Mixed Economy means:
(a) Promoting both agriculture and industries in the economy
(b) Co-existence of public and private sectors
(c) Co-existence of rich and poor
(d) Co-existence of small and large industries
Solution: (b)
A mixed economy is variously defined as an economic system consisting of a mixture of either markets and economic planning, public ownership and private ownership, or free markets and economic interventionism. All modern economies are mixed where the means of production are shared between the private and public sectors.
Taxes are as certain as death, because
(a) They constitute the major source of government revenue.
(b) Government has no other source of revenue.

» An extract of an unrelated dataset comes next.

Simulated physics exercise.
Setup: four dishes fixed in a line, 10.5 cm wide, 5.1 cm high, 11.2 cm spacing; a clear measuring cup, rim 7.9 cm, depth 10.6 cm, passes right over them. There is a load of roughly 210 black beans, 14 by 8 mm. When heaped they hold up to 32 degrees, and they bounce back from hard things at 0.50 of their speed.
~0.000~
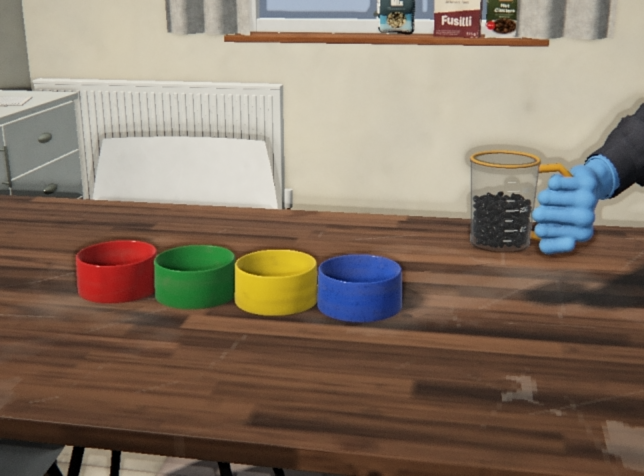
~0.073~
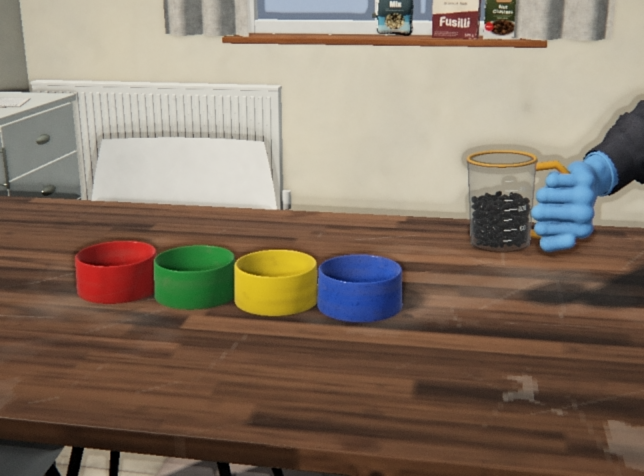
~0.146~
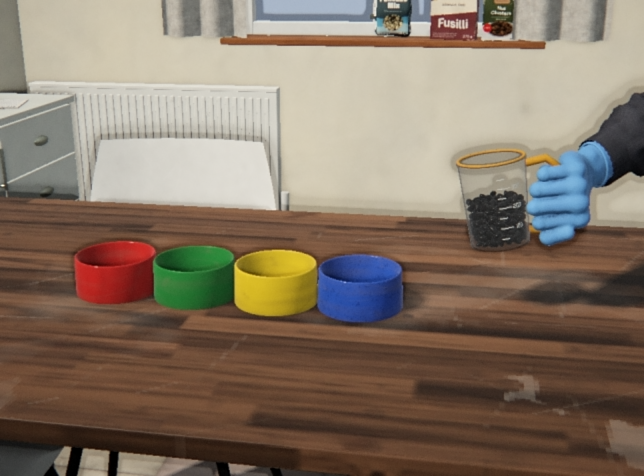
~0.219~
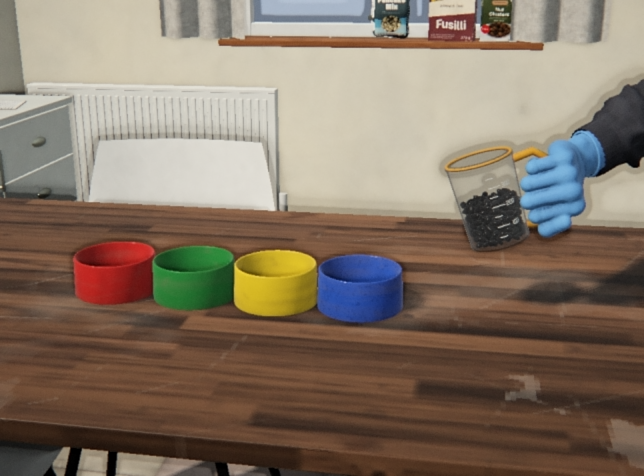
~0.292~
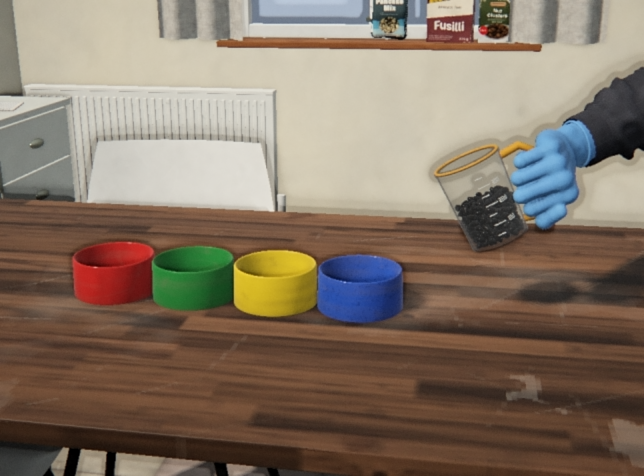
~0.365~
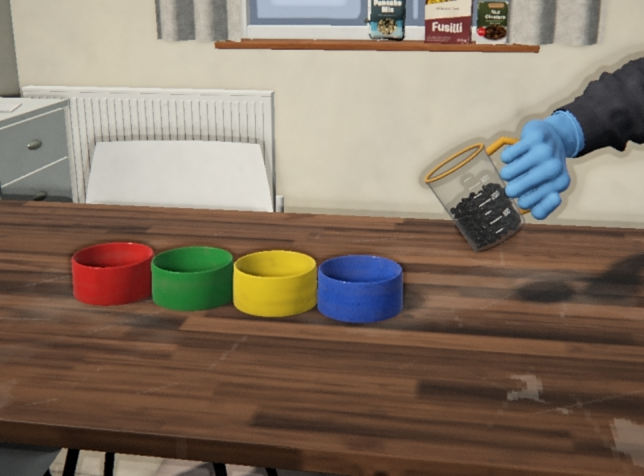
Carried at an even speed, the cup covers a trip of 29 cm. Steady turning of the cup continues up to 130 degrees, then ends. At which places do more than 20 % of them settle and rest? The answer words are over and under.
Red: Under. Blue: Over. Green: Under. Yellow: Under. Counter: Under.
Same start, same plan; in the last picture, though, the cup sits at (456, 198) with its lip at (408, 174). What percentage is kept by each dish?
Then red 0, blue 0, green 20, and yellow 70.
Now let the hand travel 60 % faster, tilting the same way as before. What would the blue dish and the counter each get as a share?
Blue: 0; counter: 0.
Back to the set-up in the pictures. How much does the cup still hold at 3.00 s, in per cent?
0 %.
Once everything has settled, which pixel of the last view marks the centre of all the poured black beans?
Look around (352, 290) in the last picture.
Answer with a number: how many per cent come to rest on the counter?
Close to 0 %, more or less.
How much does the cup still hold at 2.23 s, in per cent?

(c) Most PSUs are run inefficiently.
(d) Government has its own budget constraints
Solution: (a)
Benjamin Franklin’s utterance, “In this world nothing can be said to be certain, except death and taxes,” when applied in economics means that the largest amount of revenue raised by governments comes from taxation. The proverb draws on the actual inevitability of death to highlight the difficulty in avoiding the burden of taxes.
Which of the following subjects does not figure in the Concurrent List of our Constitution?
(a) Stock Exchanges and futures markets
(b) Protection of wild animals and birds
(c) Forests
(d) Trade unions
Solution: (a)
The Concurrent List or List-III is a list of 47 items given in Part XI of the Constitution of India, concerned with relations between the Union and States. Stock exchanges and futures markets come under the Union List.
A part of National Debt known as External Debt is the amount
(a) borrowed by its citizens from abroad
(b) lent by its citizens to foreign governments
(c) borrowed by its government from abroad
(d) lent by its government to foreign government
Solution: (c)
External debt (or foreign debt) is that part of the total debt in a country that is owed to creditors outside the country. The debtors can be the government, corporations or private households. The debt includes money owed to private commercial banks, other governments, or international financial institutions such as the International Monetary Fund (IMF) and World Bank.